Numerosi pozzi per l'estrazione del gas metano e tre piattaforme di proprietà dell'Eni, collocate a qualche miglio dal litorale crotonese, svettano nell'immediata prossimità dell'area marina protetta più grande d'Europa e di uno dei più importanti siti archeologici della Magna Grecia, il promontorio di Capo Colonna. A più riprese l'Eni ha realizzato interventi di manutenzione ordinaria e straordinaria dei pozzi estrattivi a poche decine di metri dall'unica colonna dorica del tempio di Hera Lacinia rimasta in piedi.

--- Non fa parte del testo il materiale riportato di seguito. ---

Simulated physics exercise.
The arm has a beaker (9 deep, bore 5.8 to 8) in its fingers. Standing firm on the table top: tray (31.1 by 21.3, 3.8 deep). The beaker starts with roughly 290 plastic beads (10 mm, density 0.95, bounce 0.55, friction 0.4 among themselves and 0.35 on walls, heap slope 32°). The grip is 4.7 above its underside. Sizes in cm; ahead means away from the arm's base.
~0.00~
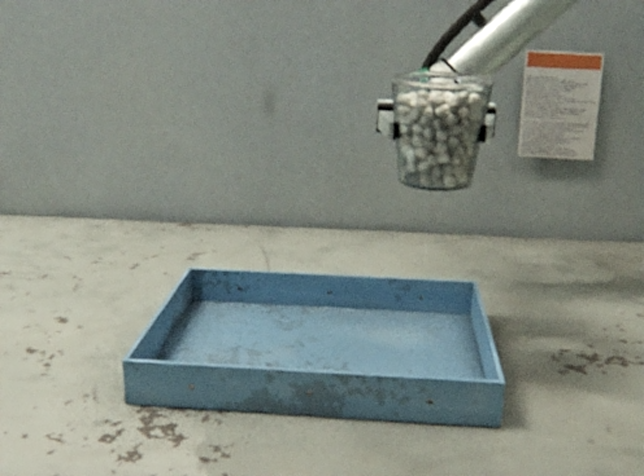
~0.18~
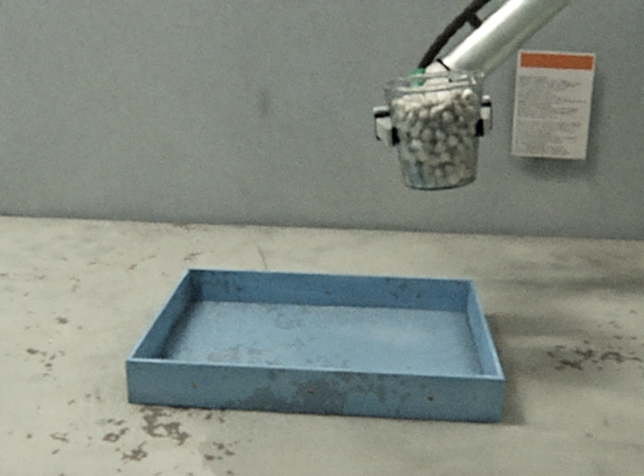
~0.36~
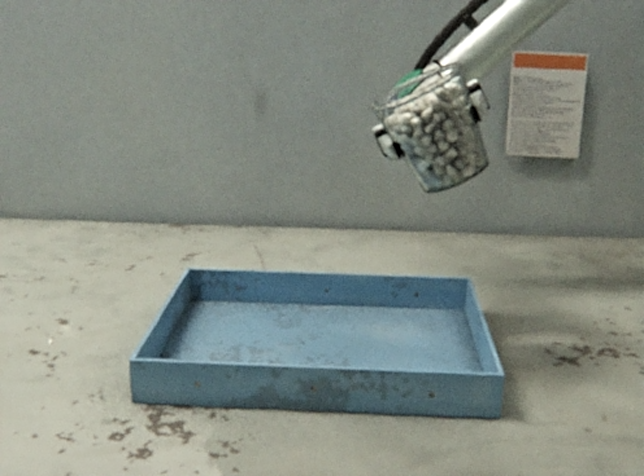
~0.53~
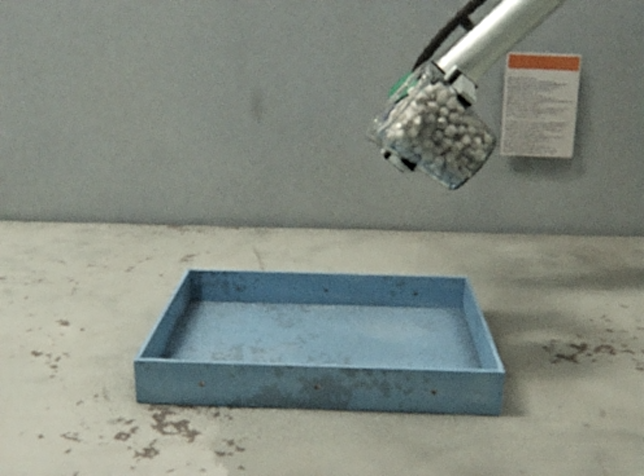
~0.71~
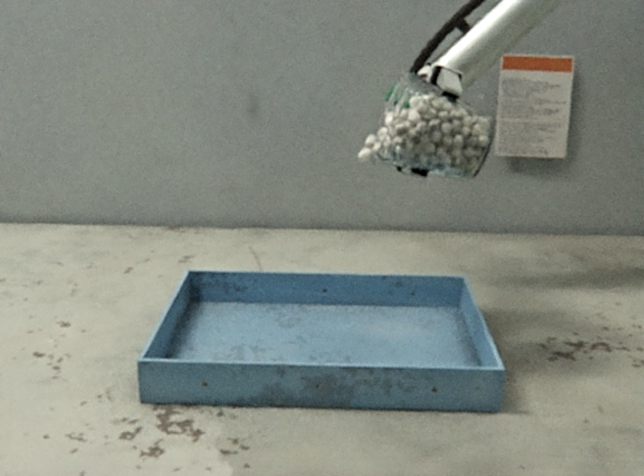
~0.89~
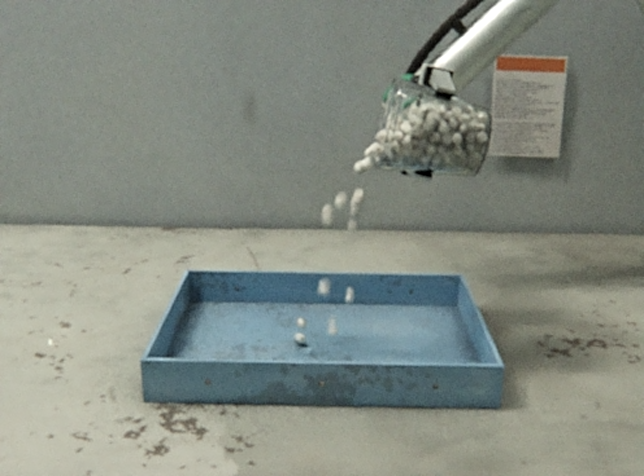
Above a blue tray on a worn tabletop, a robot arm tilting a clear beaker leftward, pale beads starting to drop into the tray.
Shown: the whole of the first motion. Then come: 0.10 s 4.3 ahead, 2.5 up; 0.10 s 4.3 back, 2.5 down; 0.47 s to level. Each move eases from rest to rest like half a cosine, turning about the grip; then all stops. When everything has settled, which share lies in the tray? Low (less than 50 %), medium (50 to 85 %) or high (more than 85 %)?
Answer: High; more than 85 % of the plastic beads finish in the tray.
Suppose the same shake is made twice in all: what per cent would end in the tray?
In that case some 95 per cent.
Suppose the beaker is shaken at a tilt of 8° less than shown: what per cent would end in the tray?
Then about 90 per cent.
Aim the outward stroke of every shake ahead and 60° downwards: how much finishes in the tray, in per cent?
Some 30 per cent.
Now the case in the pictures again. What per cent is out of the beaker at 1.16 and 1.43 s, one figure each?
About 100, 100.
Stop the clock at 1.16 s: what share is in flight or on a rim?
About 91 per cent.
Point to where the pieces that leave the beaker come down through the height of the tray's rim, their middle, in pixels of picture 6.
Near (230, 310).
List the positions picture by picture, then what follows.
In the first frame, beaker middle at (438, 133), level; upper third of the load around (440, 105), from x 405 to 480, top at y 90; 292 in the beaker.
In the second frame, beaker middle at (437, 133), tilted 8° forward; upper third of the load around (439, 104), from x 395 to 470, top at y 90.
In the third frame, beaker middle at (437, 133), tilted 27° forward; upper third of the load around (433, 107), from x 390 to 480, top at y 85.
In the fourth frame, beaker middle at (437, 133), tilted 52° forward; upper third of the load around (431, 111), from x 390 to 485, top at y 85.
In the fifth frame, beaker middle at (436, 133), tilted 71° forward; upper third of the load around (433, 117), from x 365 to 485, top at y 100; 291 in the beaker, 1 in flight or on a rim.
In the sixth frame, beaker middle at (435, 133), tilted 79° forward; upper third of the load around (440, 121), from x 300 to 480, top at y 105; 275 in the beaker, 7 in the tray, 10 in flight or on a rim.
After 1.16 s, tilted 75° forward, highest piece 20 above the table; 24 in the tray, 2 in the beaker, 266 in flight or on a rim.
After 1.43 s, tilted 15° forward, highest piece 19 above the table; 280 in the tray, 9 on the table or floor, 2 in the beaker, 1 in flight or on a rim.
After 1.76 s, level, highest piece 19 above the table; 280 in the tray, 10 on the table or floor, 2 in the beaker.
After 2.81 s, level, highest piece 19 above the table; 280 in the tray, 10 on the table or floor, 2 in the beaker.
At rest, 280 in the tray, 10 on the table or floor, 2 in the beaker. That is 96 % in the tray.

Va ricordato che in quell'area è impedita la realizzazione di qualunque opera che possa compromettere la stabilità stessa della colonna e la conservazione dell'area archeologica.

Crotone aspetta da circa quindici anni la bonifica dell'ex area industriale da parte dell'Eni. Le industrie del polo chimico dismesso, infatti, hanno provocato un inquinamento fortissimo a danno dei lavoratori, di tutto il suolo ed il sottosuolo interessato dagli impianti, dello specchio di mare adiacente, delle falde acquifere e dell'aria che respiriamo. Oggi, inoltre, a seguito dell'inchiesta della magistratura crotonese, si scopre che i materiali di risulta di quelle produzioni chimiche sono stati utilizzati per costruire edifici pubblici e privati. Il danno ambientale è quantificato, secondo una perizia di parte commissionata all'Apat dal ministero dell'Ambiente, in 1.920 milioni di euro che, sommati alla richiesta di risarcimento della Regione Calabria, fa un totale di 2.720 milioni di euro che l'Eni deve pagare per la bonifica dei siti indebitamente inquinati.